First, the calculation is easier, if you do a change of coordinates. Let \begin{align*} \theta_k &= \frac{z_k}{a}\\ \tau &= \frac{a}{z}\\ t &= \frac{a}{z_n}. \end{align*} Then \begin{align*} x_{2k-1} &= at\cos\theta_k\\ x_{2k} &= at\sin\theta_k\\ x_{2n-1} &= a\int_{z=a\sqrt{n-1}}^{z=z_n} \frac{\sqrt{z^2-a^2(n-1)}}{z^2}\,dz\\ &= \int_{z=a\sqrt{n-1}}^{z=z_n}\frac{a}{z}\sqrt{1 - \frac{a^2(n-1)}{z^2}}\,dz\\ &= -a\int_{\tau=\frac{1}{\sqrt{n-1}}}^{\tau=t}\sqrt{\tau^{-2}-(n-1)}\,d\tau \end{align*} Differentiating, we get \begin{align*} dx_{2k-1} &= a(\cos\theta_k)\,dt - at(\sin\theta_k)\,d\theta_k\\ dx_{2k} &= a(\sin\theta_k)\,dt + at(\cos\theta_k)\,d\theta_k\\ dx_{2n-1} &= -a\sqrt{t^{-2}-(n-1)}\,dt. \end{align*} Since $$ dx_{2k-1}^2 + dx_{2k}^2 = a^2(dt^2 + t^2\,d\theta_k^2), $$ the metric is \begin{align*} g &= dx_1^2 + \cdots dx_{2n-1}^2\\ &= a^2((n-1)\,dt^2 + a^2t^2|d\theta|^2 + a^2(t^{-2}-(n-1))\,dt^2\\ &= a^2(t^{-2}\,dt^2 + t^2|d\theta|^2). \end{align*} It is not hard to show that this is the hyperbolic metric, and the level sets of $t$ are horospheres.

One way is to compute the sectional curvature using the orthonormal frame of $1$-forms given by \begin{align*} \omega^k &= at\,d\theta_k,\ 1 \le k \le n-1\\ \omega^n &= at^{-1}\,dt. \end{align*} Differentiating, we get \begin{align*} d\omega^k &= a\,dt\wedge d\theta_k\\ &= -t\,d\theta_k\wedge t^{-1}\,dt\\ &= -t\,d\theta_k\wedge\omega^n\\ d\omega^n &= 0 \end{align*} Therefore, the connection $1$-forms are \begin{align*} \omega^k_j &= 0\\ \omega^k_n &= t\,d\theta_k \end{align*} The curvature $2$-forms are \begin{align*} \Omega^k_j &= d\omega^k_j + \omega^k_i\wedge\omega^i_j + \omega^k_n\wedge\omega^n_j\\ &= -t^2\theta^k\wedge\theta^j\\ &= -a^{-2}\omega^k\wedge\omega^j\\ \Omega^k_n &= d\omega^k_n + \omega^k_j\wedge\omega^j_n\\ &= dt\wedge d\theta_k \\ &= -a^{-2}(at\,d\theta_k)\wedge at^{-1}dt\\ &= -a^{-2}\omega^k\wedge\omega^n. \end{align*} This shows that the $n$-dimensional submanifold has constant sectional curvature $-a^{-2}$.
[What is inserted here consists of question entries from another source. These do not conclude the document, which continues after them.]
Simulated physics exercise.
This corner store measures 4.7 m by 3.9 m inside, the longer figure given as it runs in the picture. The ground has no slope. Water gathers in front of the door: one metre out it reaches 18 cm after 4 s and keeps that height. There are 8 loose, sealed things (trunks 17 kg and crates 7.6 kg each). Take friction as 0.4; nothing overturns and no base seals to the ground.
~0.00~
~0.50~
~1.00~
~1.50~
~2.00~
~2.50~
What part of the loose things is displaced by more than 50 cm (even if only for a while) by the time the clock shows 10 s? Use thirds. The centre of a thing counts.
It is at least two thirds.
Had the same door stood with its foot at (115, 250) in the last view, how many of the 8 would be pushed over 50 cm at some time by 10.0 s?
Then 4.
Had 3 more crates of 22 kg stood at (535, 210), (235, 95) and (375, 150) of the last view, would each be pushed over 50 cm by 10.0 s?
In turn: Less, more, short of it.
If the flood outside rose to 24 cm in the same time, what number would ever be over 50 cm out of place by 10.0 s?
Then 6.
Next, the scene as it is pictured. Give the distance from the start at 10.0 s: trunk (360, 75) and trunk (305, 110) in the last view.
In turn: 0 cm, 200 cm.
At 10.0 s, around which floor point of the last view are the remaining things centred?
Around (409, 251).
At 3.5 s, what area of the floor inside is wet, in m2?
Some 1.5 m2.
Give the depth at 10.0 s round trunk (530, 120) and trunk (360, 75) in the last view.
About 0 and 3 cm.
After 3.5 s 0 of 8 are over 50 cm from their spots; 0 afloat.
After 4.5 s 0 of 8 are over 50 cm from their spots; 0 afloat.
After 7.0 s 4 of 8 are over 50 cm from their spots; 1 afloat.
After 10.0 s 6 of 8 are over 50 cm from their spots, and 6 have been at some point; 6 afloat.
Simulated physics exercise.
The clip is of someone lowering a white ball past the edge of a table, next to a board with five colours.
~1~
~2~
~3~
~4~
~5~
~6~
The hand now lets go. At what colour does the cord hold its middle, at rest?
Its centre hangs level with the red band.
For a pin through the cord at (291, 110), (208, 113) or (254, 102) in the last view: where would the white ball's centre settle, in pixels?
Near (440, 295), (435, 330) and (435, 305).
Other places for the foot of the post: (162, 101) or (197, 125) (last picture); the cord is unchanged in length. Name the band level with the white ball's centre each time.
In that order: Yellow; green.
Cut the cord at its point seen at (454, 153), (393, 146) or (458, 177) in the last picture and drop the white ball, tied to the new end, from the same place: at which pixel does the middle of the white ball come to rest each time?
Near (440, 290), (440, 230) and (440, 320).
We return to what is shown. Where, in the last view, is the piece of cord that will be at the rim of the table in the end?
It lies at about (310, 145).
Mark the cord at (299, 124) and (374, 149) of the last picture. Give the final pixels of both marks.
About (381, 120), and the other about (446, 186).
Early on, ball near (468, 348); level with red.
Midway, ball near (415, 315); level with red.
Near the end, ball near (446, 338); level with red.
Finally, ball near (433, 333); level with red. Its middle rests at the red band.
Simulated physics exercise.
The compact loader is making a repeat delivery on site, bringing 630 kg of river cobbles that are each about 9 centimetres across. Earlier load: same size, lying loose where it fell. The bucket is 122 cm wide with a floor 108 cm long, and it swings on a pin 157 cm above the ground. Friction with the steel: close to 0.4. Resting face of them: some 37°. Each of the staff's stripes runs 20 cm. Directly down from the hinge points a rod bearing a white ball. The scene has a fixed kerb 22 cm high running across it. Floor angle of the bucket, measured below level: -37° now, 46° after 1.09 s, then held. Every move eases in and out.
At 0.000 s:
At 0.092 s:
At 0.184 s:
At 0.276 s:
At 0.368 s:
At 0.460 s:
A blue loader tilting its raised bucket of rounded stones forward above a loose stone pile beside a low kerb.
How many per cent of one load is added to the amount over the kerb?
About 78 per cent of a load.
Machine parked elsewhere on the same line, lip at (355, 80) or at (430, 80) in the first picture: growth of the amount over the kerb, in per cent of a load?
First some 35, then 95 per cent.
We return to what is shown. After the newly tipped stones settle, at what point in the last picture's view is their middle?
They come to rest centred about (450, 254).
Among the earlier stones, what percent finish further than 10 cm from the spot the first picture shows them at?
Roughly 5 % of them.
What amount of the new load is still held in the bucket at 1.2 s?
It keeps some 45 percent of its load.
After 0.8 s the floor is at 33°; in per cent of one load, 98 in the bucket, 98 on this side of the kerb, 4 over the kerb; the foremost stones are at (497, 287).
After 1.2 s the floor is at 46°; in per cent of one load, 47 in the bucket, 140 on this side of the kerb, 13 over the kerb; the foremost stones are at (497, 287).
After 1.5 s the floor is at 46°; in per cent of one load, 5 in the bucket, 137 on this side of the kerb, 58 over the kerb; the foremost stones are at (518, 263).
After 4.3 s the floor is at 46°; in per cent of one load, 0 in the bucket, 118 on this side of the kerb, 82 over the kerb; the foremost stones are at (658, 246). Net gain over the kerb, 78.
For each $0 \le c < \infty$, the level set $x_{2n-1} = c$ is a flat $(n-1)$-dimensional horotorus. The map $(\theta_1, \dots, \theta_{n-1}, t) \mapsto (x_1, \dots, x_{2n-1})$ is an embedding if $0 < t < \frac{1}{\sqrt{n-1}}$ but not when $t = \frac{1}{\sqrt{n-1}}$ (and $x_{2n-1} = 0$). The submanifold is therefore a manifold with boundary (the torus at $x_{2n-1} = 0$) and a cusp as $x_{2n-1} \rightarrow -\infty$.